In die zin sta ik niet onsympathiek tegenover de gedachtegang die ook in de toelichting bij de amendementen tot uitdrukking komt, dat jonge kinderen niet op dezelfde wijze verantwoordelijk kunnen worden gehouden voor hun daden als volwassenen. Ik acht het echter in het licht van de bescherming van de nationale veiligheid niet verantwoord om op grond hiervan alle minderjarigen uit te sluiten van de werking van de wet. Ook wanneer het een bijna-volwassene betreft die voldoet aan de wettelijke criteria en derhalve een bedreiging vormt voor de nationale veiligheid, kan het aangewezen zijn om het Nederlanderschap in te trekken. De minderjarigheid speelt in dat geval vanzelfsprekend wel een rol in de proportionaliteitsafweging, maar zou niet categorisch in de weg moeten staan aan intrekking als zodanig.
Op grond van het bovenstaande ontraad ik amendement met Kamerstuk 34 356 (R2064), nr. 28, omdat daarin minderjarigen generiek worden uitgezonderd.

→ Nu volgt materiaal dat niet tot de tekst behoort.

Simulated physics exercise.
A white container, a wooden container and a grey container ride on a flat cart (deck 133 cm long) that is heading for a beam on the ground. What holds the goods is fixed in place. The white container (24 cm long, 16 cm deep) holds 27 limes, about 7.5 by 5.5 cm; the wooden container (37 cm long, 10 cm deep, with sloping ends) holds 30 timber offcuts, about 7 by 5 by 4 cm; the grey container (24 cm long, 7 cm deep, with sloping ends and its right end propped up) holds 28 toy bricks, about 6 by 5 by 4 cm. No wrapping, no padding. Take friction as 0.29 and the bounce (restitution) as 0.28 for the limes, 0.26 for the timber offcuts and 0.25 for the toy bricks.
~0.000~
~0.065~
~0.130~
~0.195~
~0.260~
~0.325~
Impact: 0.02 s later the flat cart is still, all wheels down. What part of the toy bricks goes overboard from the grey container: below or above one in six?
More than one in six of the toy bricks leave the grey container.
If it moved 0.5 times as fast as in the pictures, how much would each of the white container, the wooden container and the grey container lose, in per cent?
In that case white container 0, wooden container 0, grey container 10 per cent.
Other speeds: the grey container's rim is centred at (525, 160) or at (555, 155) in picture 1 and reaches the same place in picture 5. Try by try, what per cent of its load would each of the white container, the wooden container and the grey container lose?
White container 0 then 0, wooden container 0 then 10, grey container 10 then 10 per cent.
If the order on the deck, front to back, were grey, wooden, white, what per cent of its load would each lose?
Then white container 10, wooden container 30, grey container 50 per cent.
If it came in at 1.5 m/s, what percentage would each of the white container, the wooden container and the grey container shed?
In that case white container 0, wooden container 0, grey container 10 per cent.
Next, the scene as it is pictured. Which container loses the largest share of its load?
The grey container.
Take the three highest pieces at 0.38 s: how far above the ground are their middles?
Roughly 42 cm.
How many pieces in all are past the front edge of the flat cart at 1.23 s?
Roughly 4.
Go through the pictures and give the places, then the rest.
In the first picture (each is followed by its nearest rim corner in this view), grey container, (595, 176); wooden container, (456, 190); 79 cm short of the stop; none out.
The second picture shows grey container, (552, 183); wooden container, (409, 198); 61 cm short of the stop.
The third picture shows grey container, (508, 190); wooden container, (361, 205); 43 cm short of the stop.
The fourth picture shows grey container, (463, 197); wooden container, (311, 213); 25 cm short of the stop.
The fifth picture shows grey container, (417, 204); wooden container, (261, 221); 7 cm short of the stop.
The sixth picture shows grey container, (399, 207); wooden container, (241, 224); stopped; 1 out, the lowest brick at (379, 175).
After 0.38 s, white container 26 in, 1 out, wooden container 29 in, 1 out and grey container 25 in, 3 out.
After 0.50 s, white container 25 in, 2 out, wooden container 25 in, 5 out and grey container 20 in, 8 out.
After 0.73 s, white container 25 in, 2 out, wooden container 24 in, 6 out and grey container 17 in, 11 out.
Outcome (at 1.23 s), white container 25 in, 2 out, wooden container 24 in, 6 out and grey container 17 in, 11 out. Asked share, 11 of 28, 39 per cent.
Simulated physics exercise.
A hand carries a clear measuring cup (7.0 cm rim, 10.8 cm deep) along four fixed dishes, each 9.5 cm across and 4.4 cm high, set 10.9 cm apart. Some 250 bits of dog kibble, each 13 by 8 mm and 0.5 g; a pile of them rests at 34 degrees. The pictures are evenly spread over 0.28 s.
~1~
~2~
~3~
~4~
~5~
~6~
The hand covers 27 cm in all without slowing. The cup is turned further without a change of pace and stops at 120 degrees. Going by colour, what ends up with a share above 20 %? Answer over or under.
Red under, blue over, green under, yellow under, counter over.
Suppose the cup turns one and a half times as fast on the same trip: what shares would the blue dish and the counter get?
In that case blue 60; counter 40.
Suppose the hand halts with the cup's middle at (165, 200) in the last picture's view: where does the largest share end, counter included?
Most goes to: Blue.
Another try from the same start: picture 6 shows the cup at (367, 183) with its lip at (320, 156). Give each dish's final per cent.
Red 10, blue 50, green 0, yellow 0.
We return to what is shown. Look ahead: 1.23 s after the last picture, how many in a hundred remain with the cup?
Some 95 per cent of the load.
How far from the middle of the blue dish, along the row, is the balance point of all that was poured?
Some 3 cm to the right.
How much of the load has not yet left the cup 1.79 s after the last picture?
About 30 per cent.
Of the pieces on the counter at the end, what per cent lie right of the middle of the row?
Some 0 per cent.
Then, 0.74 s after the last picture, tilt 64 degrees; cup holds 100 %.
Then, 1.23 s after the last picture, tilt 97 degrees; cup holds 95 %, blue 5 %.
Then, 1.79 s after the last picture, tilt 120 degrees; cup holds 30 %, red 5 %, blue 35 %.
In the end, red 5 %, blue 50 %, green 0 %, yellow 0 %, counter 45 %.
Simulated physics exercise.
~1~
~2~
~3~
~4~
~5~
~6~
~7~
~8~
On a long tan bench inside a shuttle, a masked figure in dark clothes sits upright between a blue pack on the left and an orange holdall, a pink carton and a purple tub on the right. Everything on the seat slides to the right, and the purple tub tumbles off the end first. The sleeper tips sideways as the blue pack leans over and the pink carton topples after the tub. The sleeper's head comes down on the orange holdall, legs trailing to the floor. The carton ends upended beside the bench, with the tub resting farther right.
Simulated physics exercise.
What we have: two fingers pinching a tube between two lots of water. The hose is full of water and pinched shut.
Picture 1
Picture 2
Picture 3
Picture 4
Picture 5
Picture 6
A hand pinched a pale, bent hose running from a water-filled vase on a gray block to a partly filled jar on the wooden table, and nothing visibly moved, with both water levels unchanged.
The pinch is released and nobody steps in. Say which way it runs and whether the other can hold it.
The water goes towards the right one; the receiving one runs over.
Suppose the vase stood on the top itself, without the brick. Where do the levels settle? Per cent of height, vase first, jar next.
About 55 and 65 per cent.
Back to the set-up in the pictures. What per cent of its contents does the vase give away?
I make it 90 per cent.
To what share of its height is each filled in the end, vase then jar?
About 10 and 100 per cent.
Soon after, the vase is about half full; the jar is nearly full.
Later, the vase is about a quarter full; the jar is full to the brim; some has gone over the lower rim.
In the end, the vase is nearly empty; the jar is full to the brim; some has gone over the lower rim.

Amendement met Kamerstuk 34 356 (R2064), nr. 29 beoogt uitsluitend minderjarigen jonger dan zestien jaar buiten de reikwijdte van het wetsvoorstel te brengen. Daartegen heb ik geen overwegende bezwaren. Ik laat daarom het oordeel aan de Kamer.
Overleg met andere landen
Het lid Gesthuizen heeft gevraagd of er in de voorbereiding van dit wetsvoorstel overleg is geweest met andere staten, waarvan bekend is dat personen die zijn uitgereisd naar Syrië een tweede nationaliteit van hebben, zoals Marokko en Turkije, en, zo ja, hoe op dit wetsvoorstel is gereageerd. Er vindt in het kader van terrorismebestrijding veelvuldig overleg plaats met deze landen. Deze specifieke wijziging van de Rijkswet op het Nederlanderschap is echter niet besproken. Ik acht dit ook niet noodzakelijk. Aanpassing van de nationale wetgeving, i.c. de Rijkswet op het Nederlanderschap is een bevoegdheid van de Nederlandse wetgever, waarover het oordeel van andere staten niet doorslaggevend zou moeten zijn. Ik heb wel aangegeven dat ik de gedachte onderschrijf om andere staten in te lichten over de intrekking van de het Nederlanderschap in individuele gevallen, tenzij zwaarwegende redenen zich hiertegen verzetten, en dat ik hierom de motie met deze strekking aan het oordeel van de Kamer laat.